Jakiela’s book runs the gamut of emotions: readers will laugh when her mother, (who is old and not physically well) attacks a garter snake in the front yard convinced that it’s a copperhead:  “She jumps back and brings the shovel down again, this time on the snake’s lispy skull.  My mother has never looked stronger or more determined in her life.”   Readers will flinch, when in an emotional scene, her mother strikes out, seemingly ashamed at the news that her daughter is pregnant out of wedlock

And readers will cry when Jakiela herself mourns the loss of her mother. In one of the most heartfelt scenes (but a scene that Jakiela carries off without sentimentality) she talks about her son’s reaction to this death, explaining that he often plays with an old phone to talk to his deceased grandmother :

Sometimes, he’ll come and get me to play too.

                    “My old grandma, ” he’ll say.  “She wants to talk to you. He’ll say, “My old grandma’s on the phone.

 Boy, are you going to get it.”

Sometimes, I pick up.

I say, “Hi Mom.” I say. “Where’ve  you been?”

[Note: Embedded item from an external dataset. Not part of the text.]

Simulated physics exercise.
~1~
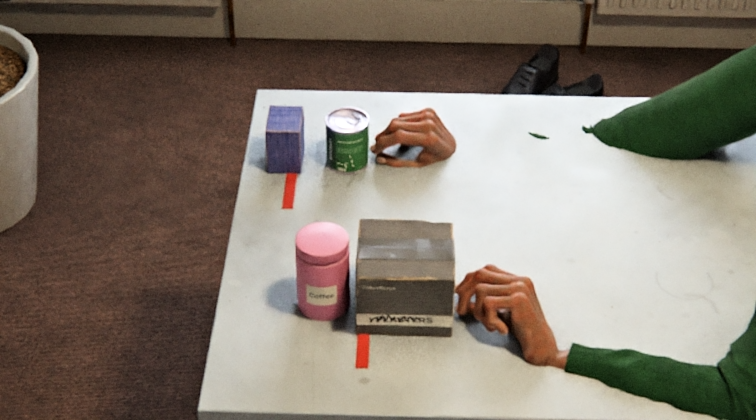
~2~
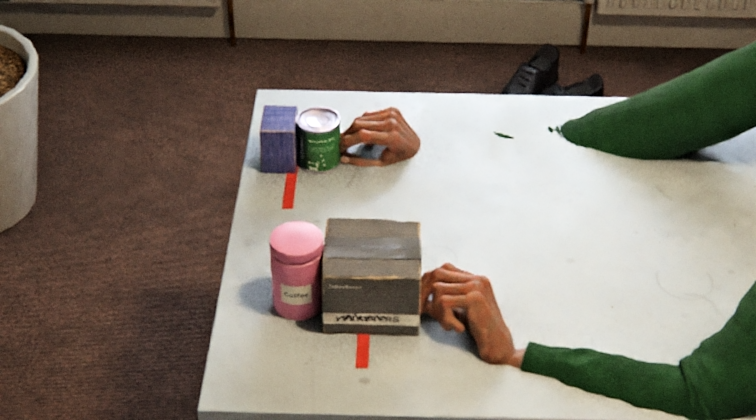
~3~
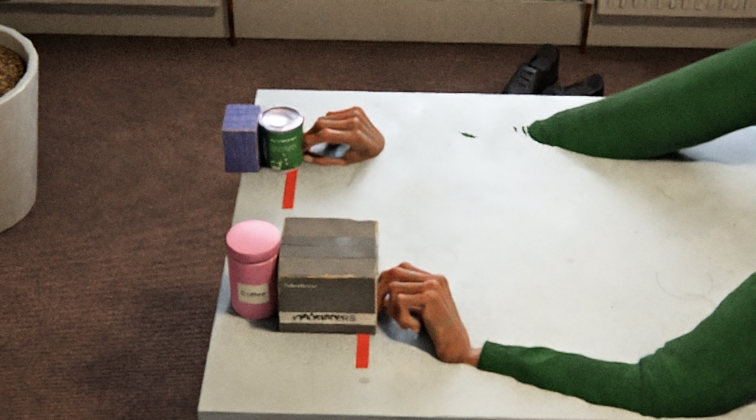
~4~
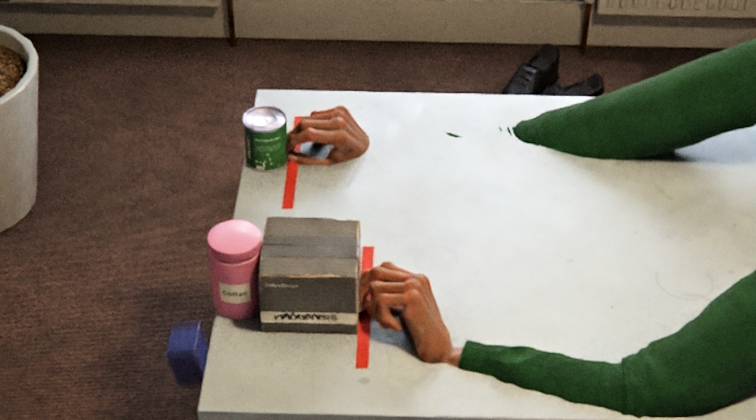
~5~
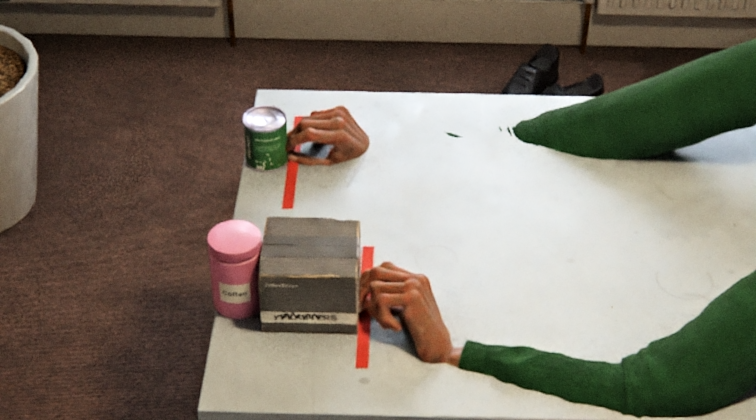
Two hands pushed a green tin and a grey box left across a white table, shoving a blue block and a pink jar ahead of them, until the block tumbled off the edge while the jar stayed standing near the side.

I say, “Locklin’s good.  He misses you.”

I say, “This skirt does not make me look fat.”

I say, “I love you, too.”

I say, “Goodbye.”

The Bridge To Take When Things Get Serious is an exploration of loss and grief, but it’s also an exploration of what it takes to move on after someone who has always been part of your life is gone. Indeed, Jakiela quotes a friend in her memoir, a wise friend who says, “When you lose your mother, you have to remake yourself.”  I lost my own mother over five years ago,  I think about this line a lot — what parts of me disappeared when my mother died?  How have I changed?  How I have not changed and why?  How have I remade myself?  Jakiela’s answer to her friend, one she records for the reader is this: “I can’t understand this. I never want to understand this.”  And we watch as Jakiela is forced to understand her loss and move on with her own life.